During the session, the Brazil C bond added 0.312 to 102 3/8 bid while the bond due 2040 surged 1.15 to 119.90 bid. Ecuador reversed its losing streak. The bond due 2030 rose 1¼ points to 80 bid. The Russia bond due 2030 gained half a point to 111 1/8 bid.

Obviously, lower rates are better for EM countries because of financing costs, remarked the sellside source.

"Investors are looking for yield. And the high-yield and high-grade markets have been somehow underperforming and it seems that EM market is the option for them.

"But the strange thing is that equity markets have been holding up. You have Brazil up almost 3% today [Thursday]. Mexico, more than 1% in the equity market. And Turkey issuing and still tightening," noted the source.

"This is great for them. They have come to the market. There has been supply, and since then the market will still hold onto levels.

"Fear of not being involved"

"Fear of not being involved" is what is spearheading the market's current strength, said a trader. In terms of fundamentals, emerging markets are standing above their counterparts, he added.

"Emerging markets are continuingly improving fundamentals. You have Argentina getting its ratings yesterday [Wednesday]. You have Colombia, for the first time in 10-years they are one vote away from pension reform. Panama passed its pension reform. You have Brazil still reporting good surplus numbers," he said.

"It's still general euphoria and improving fundamentals in the emerging market space."

Standard & Poor's raised Argentina's credit rating to B- on Wednesday, reflecting completion of its debt restructuring. Also that day, Colombia's senate constitutional affairs committee backed a diluted proposal by the government for reducing state pension benefits. Only one vote is needed for passage.
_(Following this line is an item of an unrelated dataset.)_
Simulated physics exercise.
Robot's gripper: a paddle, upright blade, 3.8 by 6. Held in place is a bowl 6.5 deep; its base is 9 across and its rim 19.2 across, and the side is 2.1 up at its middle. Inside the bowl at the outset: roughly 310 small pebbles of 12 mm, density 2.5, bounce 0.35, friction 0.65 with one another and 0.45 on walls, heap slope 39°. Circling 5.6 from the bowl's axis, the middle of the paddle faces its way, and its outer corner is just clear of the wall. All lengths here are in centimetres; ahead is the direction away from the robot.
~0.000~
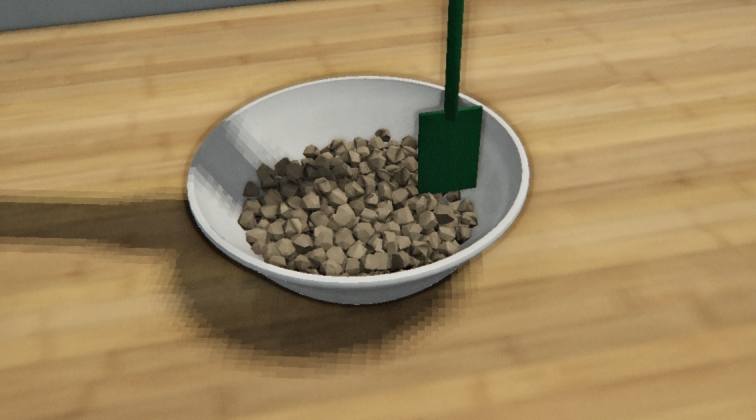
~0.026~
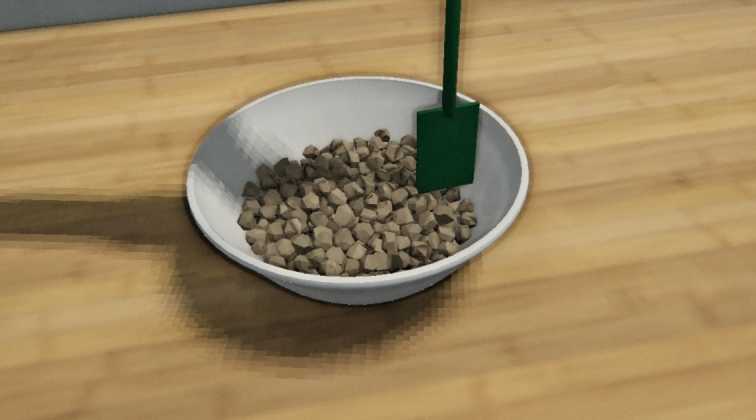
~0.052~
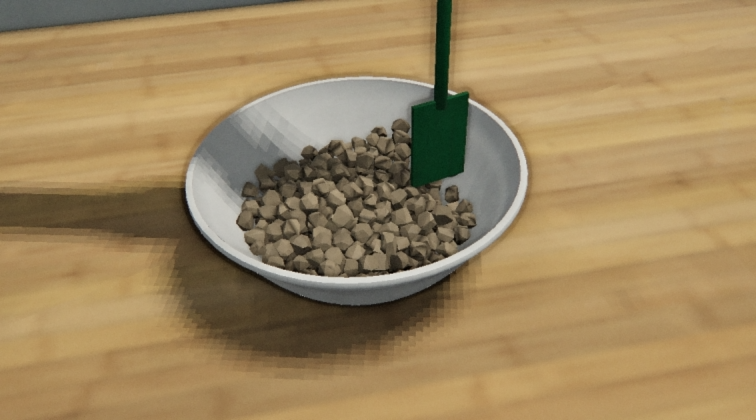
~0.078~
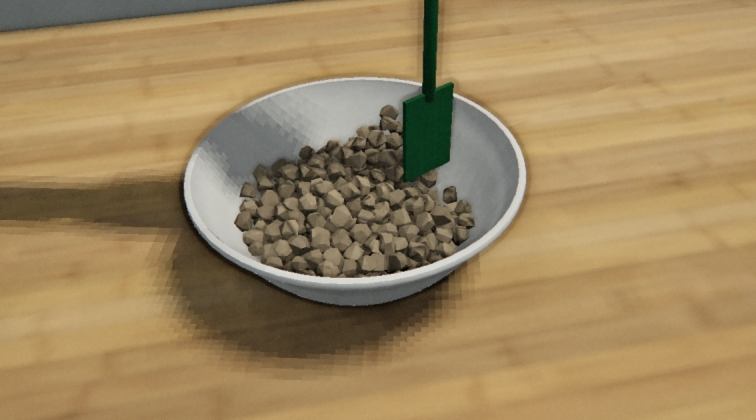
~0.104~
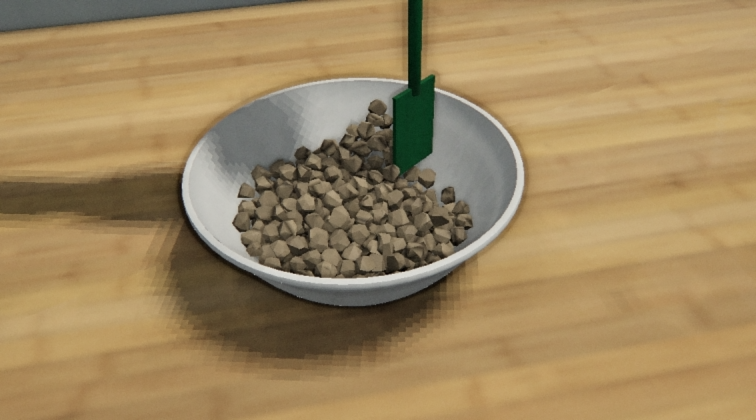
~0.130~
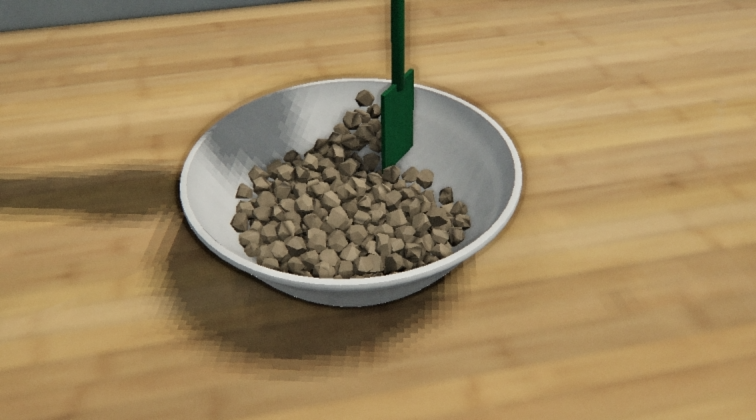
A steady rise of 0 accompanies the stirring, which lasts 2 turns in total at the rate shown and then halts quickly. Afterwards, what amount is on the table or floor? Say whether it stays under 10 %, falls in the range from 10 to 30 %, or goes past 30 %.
The share falls from 10 to 30 %.
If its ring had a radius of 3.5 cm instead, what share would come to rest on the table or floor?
Near 5 percent.
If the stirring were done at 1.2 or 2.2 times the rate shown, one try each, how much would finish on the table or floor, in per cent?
Estimates in order: Near 20 % and near 40 %.
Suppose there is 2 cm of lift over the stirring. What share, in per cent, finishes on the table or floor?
That works out to some 5 per cent.
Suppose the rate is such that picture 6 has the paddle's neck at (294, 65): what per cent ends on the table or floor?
Close to 40 in a hundred.
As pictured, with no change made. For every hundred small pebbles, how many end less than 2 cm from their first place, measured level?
I'd put it at about 20 in a hundred.
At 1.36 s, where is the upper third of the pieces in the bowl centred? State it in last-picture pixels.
Roughly pixel (326, 257).
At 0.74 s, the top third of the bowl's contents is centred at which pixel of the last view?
That third sits centred at about (451, 193).
After 0.74 s, 313° round, highest piece 9 above the table; 296 in the bowl, 11 on the table or floor, 1 in flight or on the tool.
After 1.36 s, 219° round, highest piece 8 above the table; 269 in the bowl, 39 on the table or floor.
After 1.87 s, 0° round, highest piece 7 above the table; 257 in the bowl, 51 on the table or floor.
After 2.57 s, 0° round, highest piece 7 above the table; 257 in the bowl, 51 on the table or floor.
At rest, 257 in the bowl, 51 on the table or floor. That is 17 % on the table or floor.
On Tuesday, Panama's parliament supported the pension bill proposed by president Martin Torrijos' administration in a 43-30 vote.

But an emerging market analyst described the fundamental story as only "decent," but yet good enough to insulate the market from a fierce spread widening.

"I think there's definitely a lot less enthusiasm about EM fundamentals right now than there was at the beginning of the year, especially in light of weaker Brazil GDP numbers, higher Mexico unemployment, falling exports in many East Asian countries, and the E.U. referenda," he said.

"But that just means it might be more difficult for spreads to go all the way back to their lows, not that spreads won't fall at all.

"Heavy issuance might also restrain spread compression, but in general the scenario of very low UST yields and generally decent - not great, but decent - fundamentals should help EM spreads grind lower," he added.

Meanwhile, there is new money in the market, said the sellside source.

"The market seems to be tightening without much volume. But now that there is supply, it seems to be doing better.

"I guess people are betting on this market to continue for some time now."

The trader added that there are different players coming to the market.

"You have real money guys that continue to get in and put money to work, which is consistent," he remarked.

"And you have the momentum guys - the hedge funds or whatever, that basically cause some of the short-term fluctuations - that are basically causing momentum and buying here, but mostly liquid stuff, Argentina and Brazil.

"There is clearly some momentum trade going on, but the continued money into the space and steady holders from real money and pensions funds continues," he said.

Furthermore, the fear of a sell-off has long passed as the fear of increased rate hikes looks to be alleviated, remarked the trader.

"[Dallas Federal Reserve Bank president Richard] Fisher comes up and says we're in the 8th inning for rate increases. You have all the economic indicators that point to the economy not growing as quickly as people expected. Inflation is tame, so people feel a lot more comfortable long on credit.

Fisher suggested on Wednesday that rates might not move much higher on CNBC TV.

Nonetheless, the sellside source added that while a expectations of a sell-off have been put to rest, a piece of economic data in United States could always have the potential to drag down the market.

"For many investors, if it's volatile, it's better," he added.